I haven't watched the whole episode yet, but do you think he watched Tierra's interview beforehand and saw how excited she was that they had picked him for the bachelor? Maybe that is why he gave her the first rose. Wedding dress was druuunk (glad she mentioned that she wished she was sober) and Sean was such a gentleman dealing with her.
The tattoo was the Mattel logo! Yes I'm that person who googled it.
So. Much. Bad. Hair.
I love Sean- he's so normal and boring (but nice to look at) so we knew they were all gonna be crazy.
And my friend pointed out that for kacie b's occupation all it said was "ben's season" haha!
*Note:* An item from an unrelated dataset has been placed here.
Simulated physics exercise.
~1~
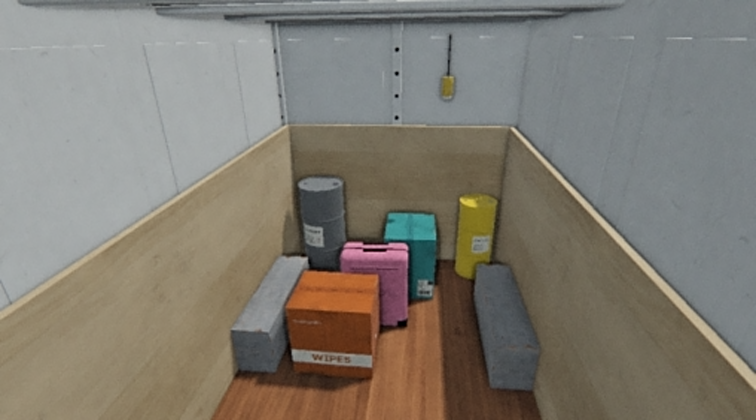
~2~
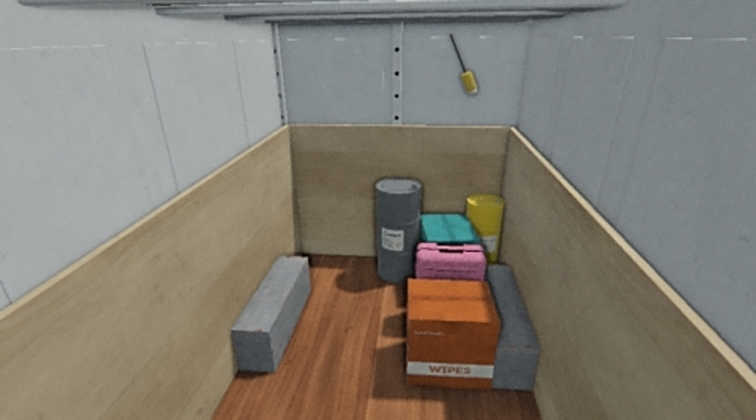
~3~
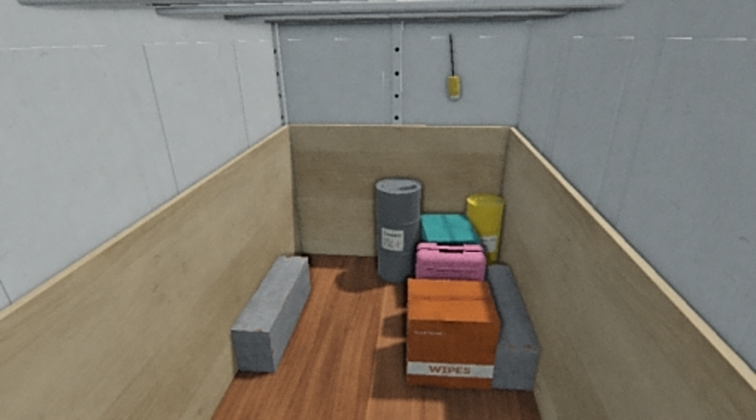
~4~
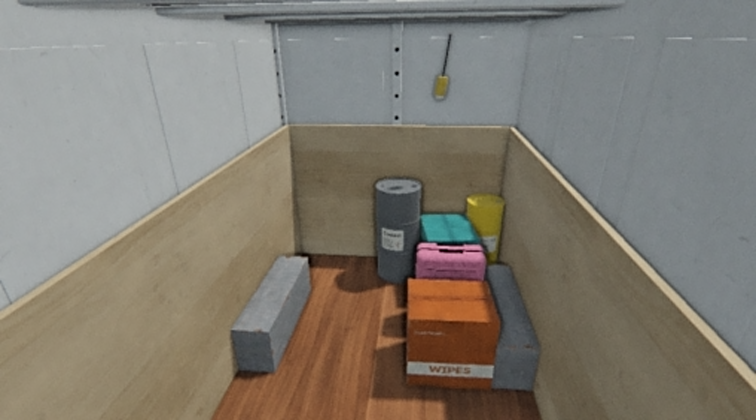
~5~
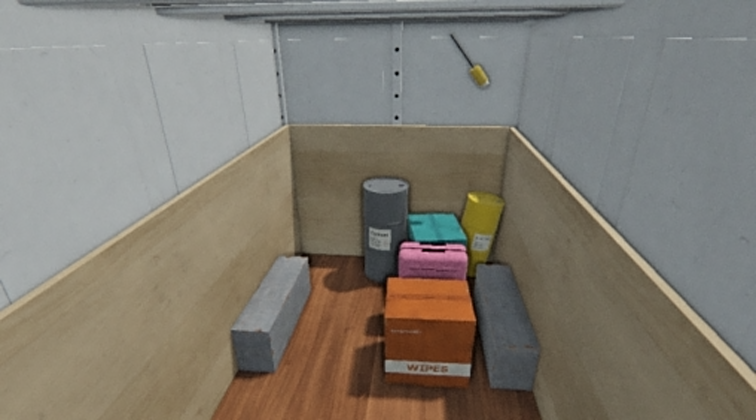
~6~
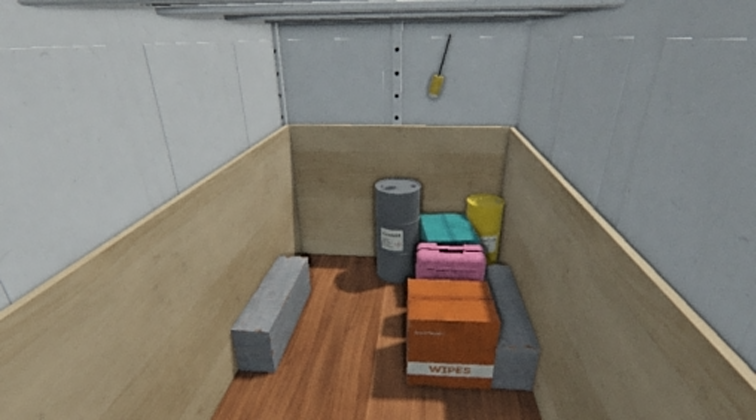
A grey drum, a pink suitcase, a turquoise box and an orange box marked WIPES stand upright on the wooden floor of a van's load bay, seen from the rear towards the bulkhead. A yellow drum stands at the back right, between low grey wheel boxes, and a small yellow object dangles above. The four loose items shift right, bunching near the right wheel box, as the hanging object swings. They stay put for a while, then slip slightly left. Finally they move back right and end upright, with the yellow drum still in its corner.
So many trainwrecks, so little time...
Once again, best part of having to wait to watch The Bachelor on hulu the next day - is reading your commentary with it.
Tierra be craaaaaaaaaazy!
Jeff McLean has one of my favorite male voices. Back when I was at BYU, I was in a back-up choir (if that's what it's called?) for a few years for Forgotten Carols in SLC and Jeff sang for the pre-show. He and Michael did a number together too...anyway. Love. Oh, also. I have been reading your blog for awhile but just made a funny connection: In that same choir, (Latter-Day Sounds) we were in Michael's production of "The Garden" in '99, I think? And, I'm pretty sure you were a featured soloist, right?
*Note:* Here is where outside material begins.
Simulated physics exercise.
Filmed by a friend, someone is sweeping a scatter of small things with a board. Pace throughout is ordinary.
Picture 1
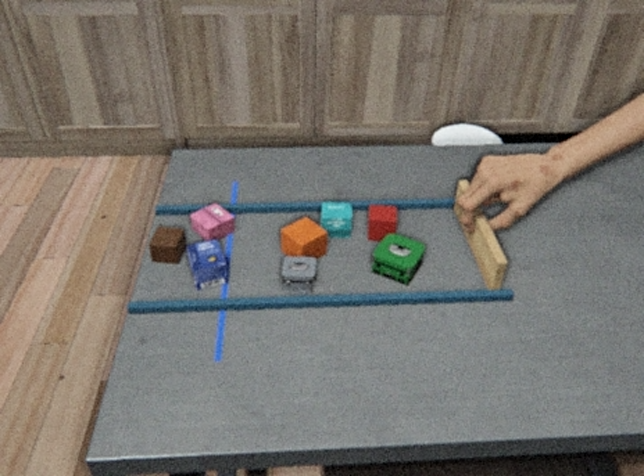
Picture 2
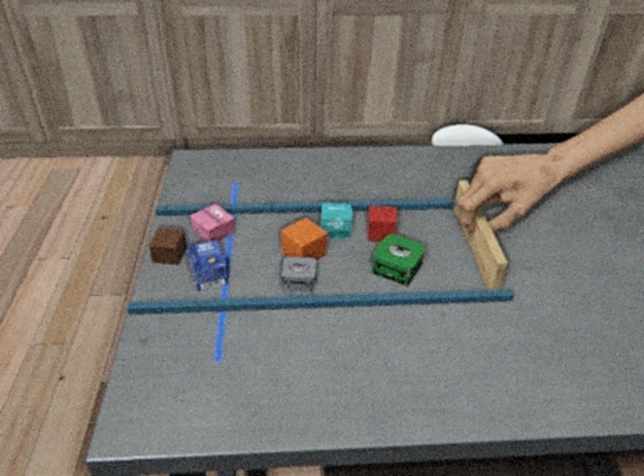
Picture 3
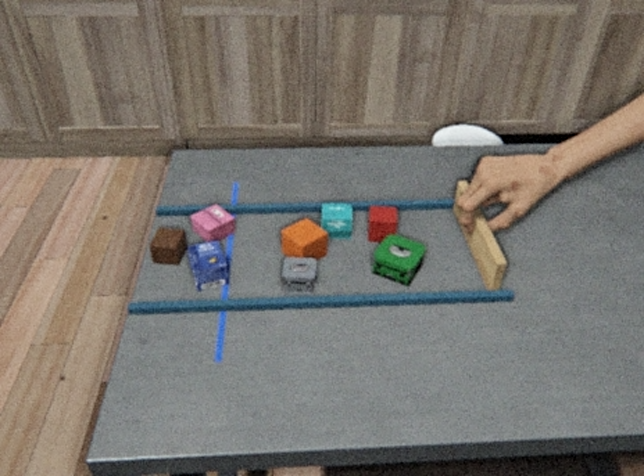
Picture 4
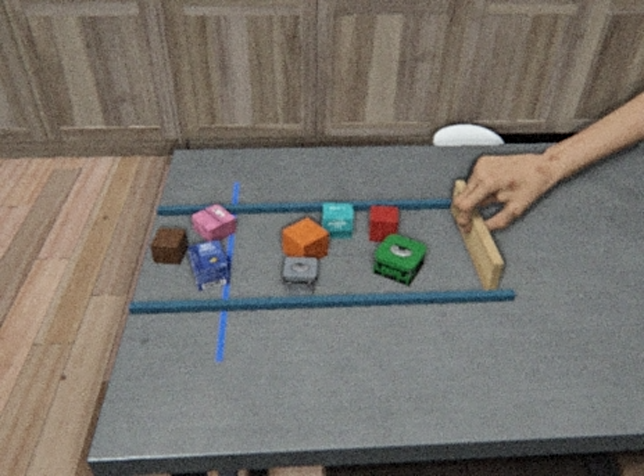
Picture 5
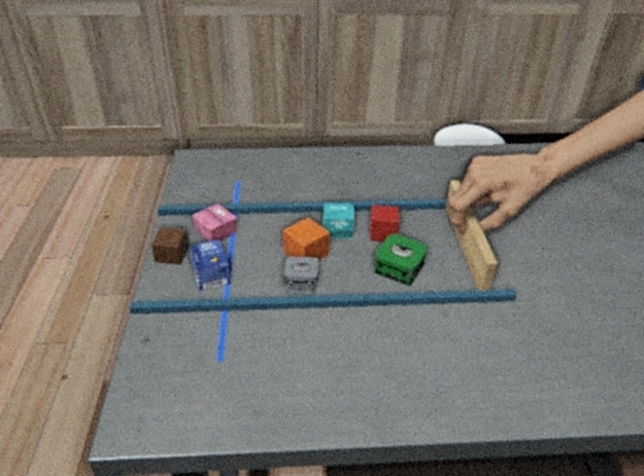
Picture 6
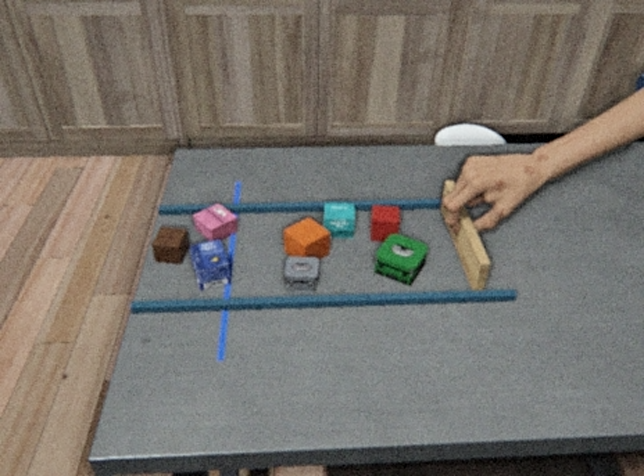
The clip opens on a grey table where small colourful boxes and blocks lie scattered between two blue rails, with a hand gripping a wooden board at their right. The hand slides the board slightly left toward the green case, while the boxes and blocks stay where they are.
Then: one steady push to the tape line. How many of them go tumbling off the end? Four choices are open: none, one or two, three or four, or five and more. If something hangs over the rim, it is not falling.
Of those, none.
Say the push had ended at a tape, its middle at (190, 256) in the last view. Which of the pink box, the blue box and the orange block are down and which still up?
Pink box: Drops; blue box: Drops; orange block: Stays.
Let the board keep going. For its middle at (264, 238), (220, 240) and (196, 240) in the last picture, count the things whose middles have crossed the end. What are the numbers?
Past the end: 0, 2 and 4.
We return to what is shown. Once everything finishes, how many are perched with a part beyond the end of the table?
In total, 3 of them.
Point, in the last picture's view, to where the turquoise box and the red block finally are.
Roughly (190, 222), and the other roughly (219, 228).
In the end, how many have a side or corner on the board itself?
At rest, 2 are in contact.
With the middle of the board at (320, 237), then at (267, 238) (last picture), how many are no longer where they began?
The count is 5 at the first point and 7 at the second.
A little later, none off yet; brown block at rest near (171, 245); pink box at rest near (216, 224); blue box at rest near (211, 264).
When it is over, the number that fall off is zero.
I loved reading your comments. Especially since many of them were spot on to what my girlfriends and I had to say! Especially the bad hair. Eek! Can't wait to read next weeks recap!
The girl in the light blue prom dress totally looked like Nicki Minaj!!! It was so weird. I like Desiree, she is really cute and seems down to earth and sweet!
I love Kacie B and hope she wins but I dunno if I see her with him..that would be way too much nice in 1 couple. She did look WAY skinny though and that is scary bc she was bulemic :(
WAAAY too much morning pee yellow hair color from the bottle blonde's that got booted. Yay Kacie B is back! And that monkey on the beach eating a banana looks like a huge Rat.
I fuhluppin LOVE your blog - especially this time of year. Too hilarious. We've got some cray cray to look out for this seas, but it's going to be great. Rooting for Kacie B (though I didn't see her in the previews?), Des, Dani and they'll be one or two more. I do like Sean. He seem authentic.
Oh man, this show is so amazing. Love the list of highlights.
Monday cannot come soon enough, man
Kacie B kinda reminds me of Drew Barrymore. Am I crazy? I think it's the way she talks... Very pretty girl.